Ha llegado el tiempo de los asesinos. No hablaré de los asesinos del Califato (ISIS) y de sus numerosas metástasis, por más que hayan asesinado 600 personas en los últimos diez días, en Arabia, Bengala, Irak, Líbano, Turquía, Yemen, para celebrar a su manera el final del Ramadán, y este jueves 14 de julio en Niza, Francia. Hablaré de asesinatos menos masivos, pero no menos terroríficos. Hace unos meses una politóloga publicó en la revista francesa Esprit un texto intitulado ¿Matar a todo el mundo o morir de rabia?. En su conclusión dijo, de manera premonitoria, que “cuando un muchacho palestino de 13 años ataca con cuchillo a otro niño israelí de la misma edad, la catástrofe es física, política, moral y manifiesta un fracaso absoluto de nuestra cultura.”

El jueves 30 de junio, en la noche, un joven palestino logró introducirse en la colonia israelí de Kyriat Arba, cerca de la ciudad palestina de Hebrón y mató con numerosas cuchilladas a una niña de 13 años que dormía tranquilamente. Benjamín Netanyahu denunció el horrible asesinato y pidió al “mundo entero condenar ese crimen de la misma manera que condenó los ataques terroristas de Orlando y Bruselas”. El asesino fue abatido minutos después, la casa de su familia destruida y los permisos de trabajo de sus familiares fueron cancelados. Cinco días antes, el joven había escrito en Facebook que quería morir como mártir: “la muerte es un derecho y la exijo”. En el mes de marzo, uno de sus primos con 18 años de edad, había muerto bajo las balas de los soldados israelíes que intentaba matar con su coche… “Mi primo Yusef no es el primer mártir, tampoco el último. Si Dios quiere seguiré sus pasos”.

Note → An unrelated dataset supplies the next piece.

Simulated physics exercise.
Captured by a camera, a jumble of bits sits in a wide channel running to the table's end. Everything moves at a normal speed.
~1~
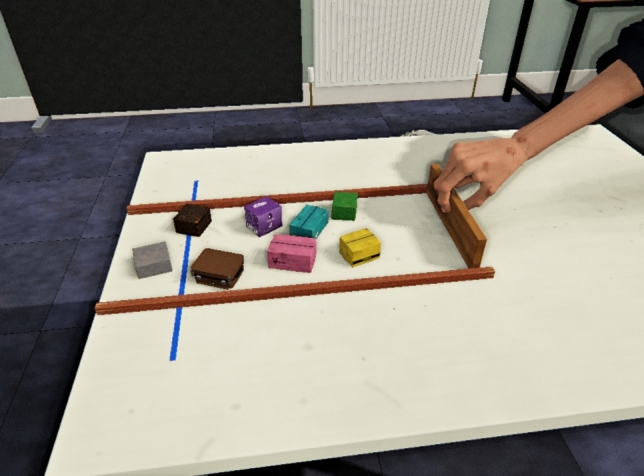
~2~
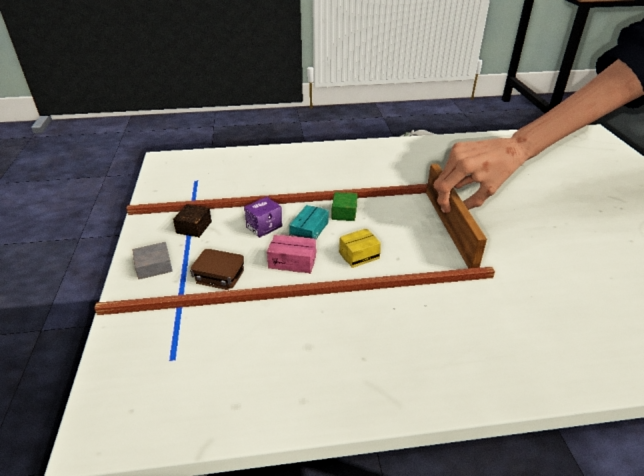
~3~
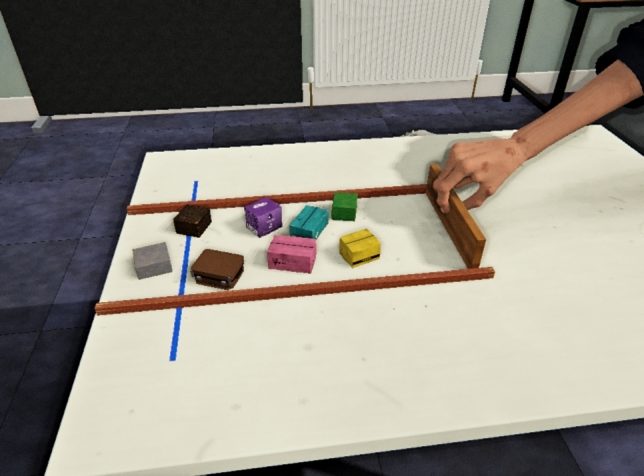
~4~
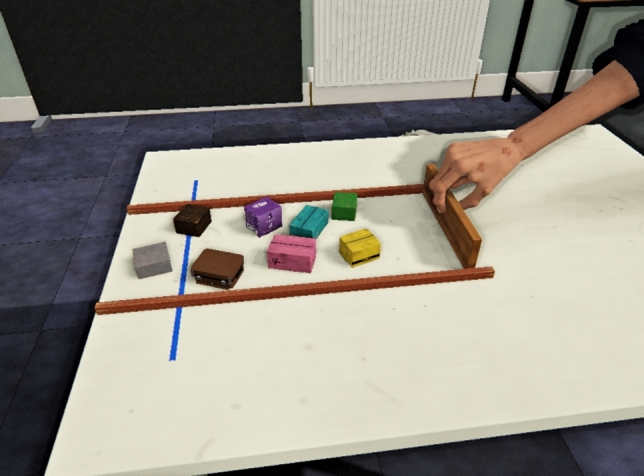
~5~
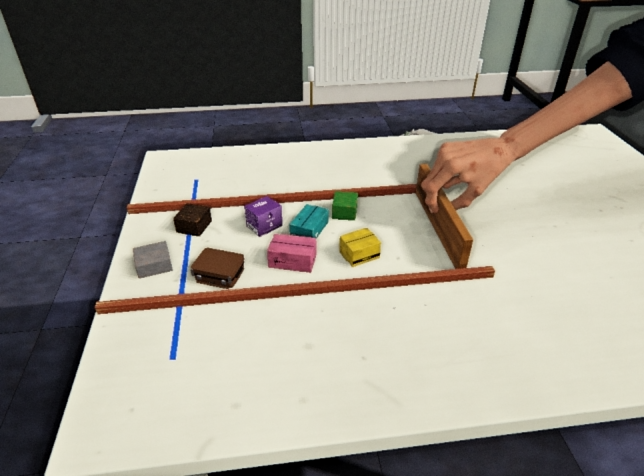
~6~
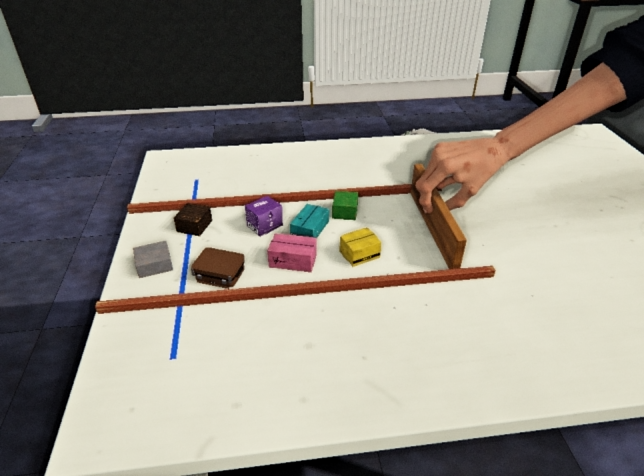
A hand reaches in from the right, gripping an upright wooden board across a channel between two reddish-brown rails on a white table, seen from above at an angle. Grey, black and brown blocks sit near a blue tape line at left, with purple, turquoise, pink, green and yellow ones toward the middle. The hand slides the board slightly left, while the blocks and camera stay still.
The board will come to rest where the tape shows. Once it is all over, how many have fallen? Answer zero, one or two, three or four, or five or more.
When it is over, one or two have fallen.
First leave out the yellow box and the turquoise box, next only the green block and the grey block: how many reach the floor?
0 for the first case, 1 for the second.
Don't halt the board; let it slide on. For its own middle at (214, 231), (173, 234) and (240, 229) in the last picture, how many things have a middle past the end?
Counts by place: 0 / 2 / 0.
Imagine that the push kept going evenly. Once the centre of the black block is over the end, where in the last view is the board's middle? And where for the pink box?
I'd put it close to (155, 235), and close to (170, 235) for the other one.
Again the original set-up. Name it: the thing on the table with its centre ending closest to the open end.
The foremost one is the grey block.
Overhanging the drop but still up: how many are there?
The figure is 2.
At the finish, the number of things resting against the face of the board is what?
Result: 3 in all.
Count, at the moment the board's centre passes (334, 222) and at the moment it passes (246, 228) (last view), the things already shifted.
Counts: 5, 8.
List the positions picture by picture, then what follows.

Desde octubre 35 israelíes y 200 palestinos han muerto en esa ola de violencia; la mayoría de los palestinos, a consecuencia de su agresión contra un israelí. ¿Cuándo terminará el ciclo infernal de venganzas? No hace mucho tres israelíes secuestraron a un niño palestino de 12 años y lo quemaron vivo, otros lanzaron una bomba incendiaria en la recámara de una familia palestina cuando dormía: un bebé muerto con sus padres, un niño horriblemente quemado.

Dos palestinos entran ilegalmente a Israel, burlando los controles, y toman un café en un restaurante de la hermosa y liberal ciudad de Tel Aviv, antes de ametrallar a los comensales. Son “héroes nacionales” para los palestinos, de la misma manera que el soldado A, que remató a un terrorista palestino, herido y desarmado, es un héroe nacional para el primer ministro Netanyahu y su secretario de la Defensa, Avigdor Liberman. A diferencia del Ejército que lo condenó. Es el mundo al revés, los militares defienden los derechos del hombre mientras que los civiles odian tanto al otro que le quitan la dignidad humana: pueden matarlos porque no son humanos, son animales, cosas.

¡Pobre de Theodor Herzl! Padre fundador del sionismo con su libro teórico El Estado judío, escribió también una hermosa novela de política-ficción intitulada Altneuland, algo como Vieja tierra nueva que imagina un Estado y una sociedad tolerantes y laicos; en esa utopía existe un partido religioso radical e intolerante, pero en minoría, de modo que los árabes musulmanes y cristianos son ciudadanos felices en aquel Viejo Israel Nuevo. Nada que ver con la situación presente donde sopla rabiosamente el “viento amarillo”. El valiente David Grossman dio ese título a su novela porque amarillo es el color del odio y es el odio que prevalece.

Los gobiernos palestino e israelí lo inculcan a sus nacionales, educan a sus juventudes en la mentira de un catecismo ideológico nacionalista que dice que todo se vale y que ¡ojalá y Dios borrara a todos los palestinos, a todos los israelíes! El elemento más reciente en ese catecismo es Dios. Al principio el sionismo era socialista y ateo, el movimiento de liberación palestino era marxista… Los dioses enloquecen a los que quieren perder.